Experimental study of the aragonite to calcite transition in aqueous solution

The experimental replacement of aragonite by calcite was studied under hydrothermal conditions at temperatures between 160 and 200 degrees C using single inorganic aragonite crystals as a starting material. The initial saturation state and the total [Ca(2+)]:[CO(3)(2-)] ratio of the experimental solutions was found to have a determining effect on the amount and abundance of calcite overgrowths as well as the extent of replacement observed within the crystals. The replacement process was accompanied by progressive formation of cracks and pores within the calcite, which led to extended fracturing of the initial aragonite. The overall shape and morphology of the parent aragonite crystal were preserved. The replaced regions were identified with scanning electron microscopy and Raman spectroscopy. Experiments using carbonate solutions prepared with water enriched in (18)O (97%) were also performed in order to trace the course of this replacement process. The incorporation of the heavier oxygen isotope in the carbonate molecule within the calcite replacements was monitored with Raman spectroscopy.

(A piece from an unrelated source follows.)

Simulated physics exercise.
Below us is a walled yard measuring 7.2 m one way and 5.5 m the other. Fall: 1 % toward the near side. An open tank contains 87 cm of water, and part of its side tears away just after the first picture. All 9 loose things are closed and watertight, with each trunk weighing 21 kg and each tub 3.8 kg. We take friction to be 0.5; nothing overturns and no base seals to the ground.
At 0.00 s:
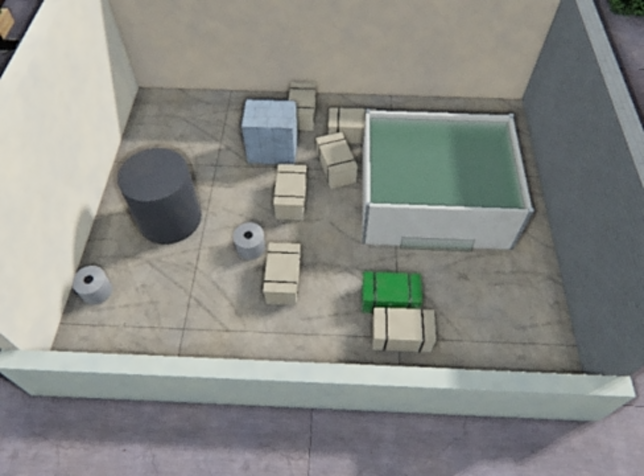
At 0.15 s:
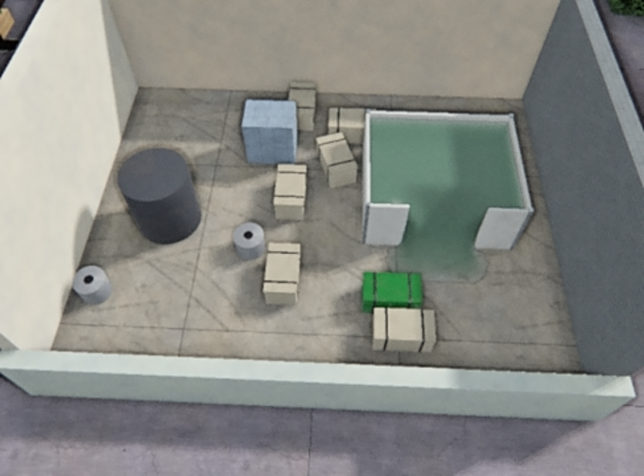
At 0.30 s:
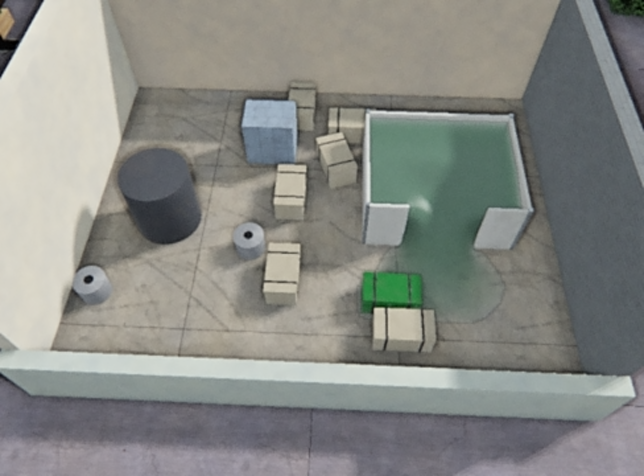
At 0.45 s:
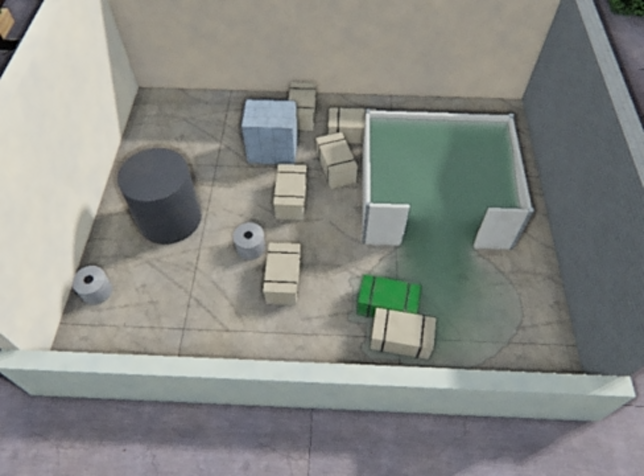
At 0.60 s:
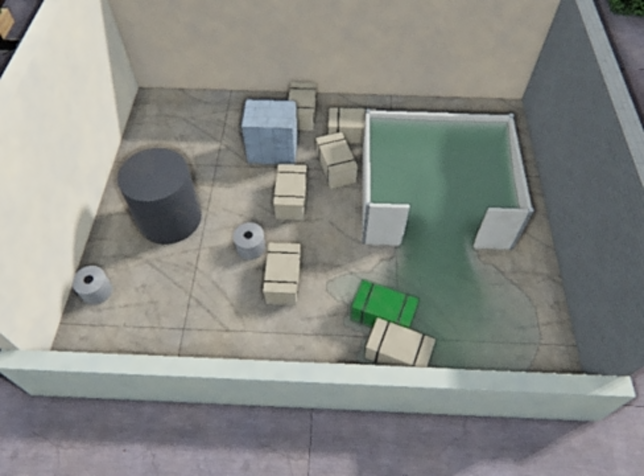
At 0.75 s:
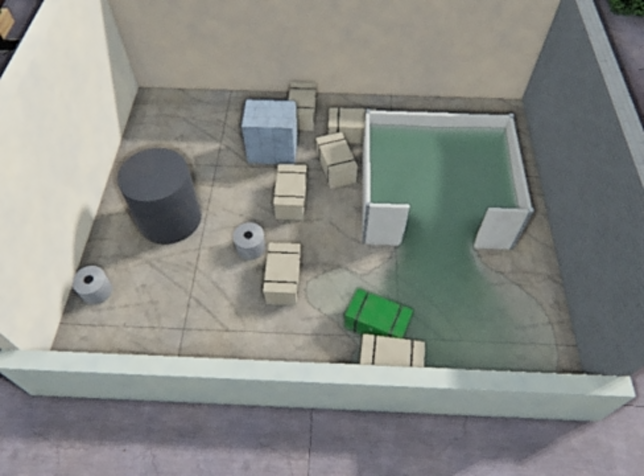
Greenish water pours through a gap that opens in the front wall of a white tank and spreads across the yard floor. It reaches the green trunk and the pale crate beside it, and both slide a short way toward the near wall, turning slightly, while everything else stays put.
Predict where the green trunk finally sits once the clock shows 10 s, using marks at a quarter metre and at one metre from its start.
It will be left a long way off.
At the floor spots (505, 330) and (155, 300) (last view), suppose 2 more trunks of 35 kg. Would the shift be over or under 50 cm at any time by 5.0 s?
Respectively: Outside the limit and outside the limit.
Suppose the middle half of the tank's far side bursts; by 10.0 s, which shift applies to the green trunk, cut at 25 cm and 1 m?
Result: Green trunk displaced a little.
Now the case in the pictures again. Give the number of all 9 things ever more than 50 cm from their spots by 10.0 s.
I get 9.
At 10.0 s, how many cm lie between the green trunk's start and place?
Distance: Near 550 cm.
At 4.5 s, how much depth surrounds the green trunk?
Depth approx. 13 cm.
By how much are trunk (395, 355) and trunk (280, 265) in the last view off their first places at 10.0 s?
Taken in order, the shifts are 450 cm and 50 cm.
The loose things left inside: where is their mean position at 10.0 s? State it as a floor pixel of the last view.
Around (239, 195).
After 2.0 s the green trunk is near (279, 302), 1.6 m from its start, aground; 1 afloat.
After 4.5 s the green trunk is near (129, 248), 3.8 m from its start, afloat; 2 afloat.
After 7.0 s the green trunk is near (115, 181), 4.6 m from its start, afloat; 5 afloat.
After 10.0 s the green trunk is near (150, 89), 5.6 m from its start, afloat; 8 afloat.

The heterogeneous distribution of (18)O in the reaction products required a separate study of the kinetics of isotopic equilibration within the fluid to obtain a better understanding of the (18)O distribution in the calcite replacement. An activation energy of 109 kJ/mol was calculated for the exchange of oxygen isotopes between [C(16)O(3)(2-)](aq) and [H(2)(18)O] and the time for oxygen isotope exchange in the fluid at 200 degrees C was estimated at similar to 0.9 s. Given the exchange rate, analyses of the run products imply that the oxygen isotope composition in the calcite product is partly inherited from the oxygen isotope composition of the aragonite parent during the replacement process and is dependent on access of the fluid to the reaction interface rather than equilibration time. The aragonite to calcite fluid-mediated transformation is described by a coupled dissolution-reprecipitation mechanism, where aragonite dissolution is coupled to the precipitation of calcite at an inwardly moving reaction interface.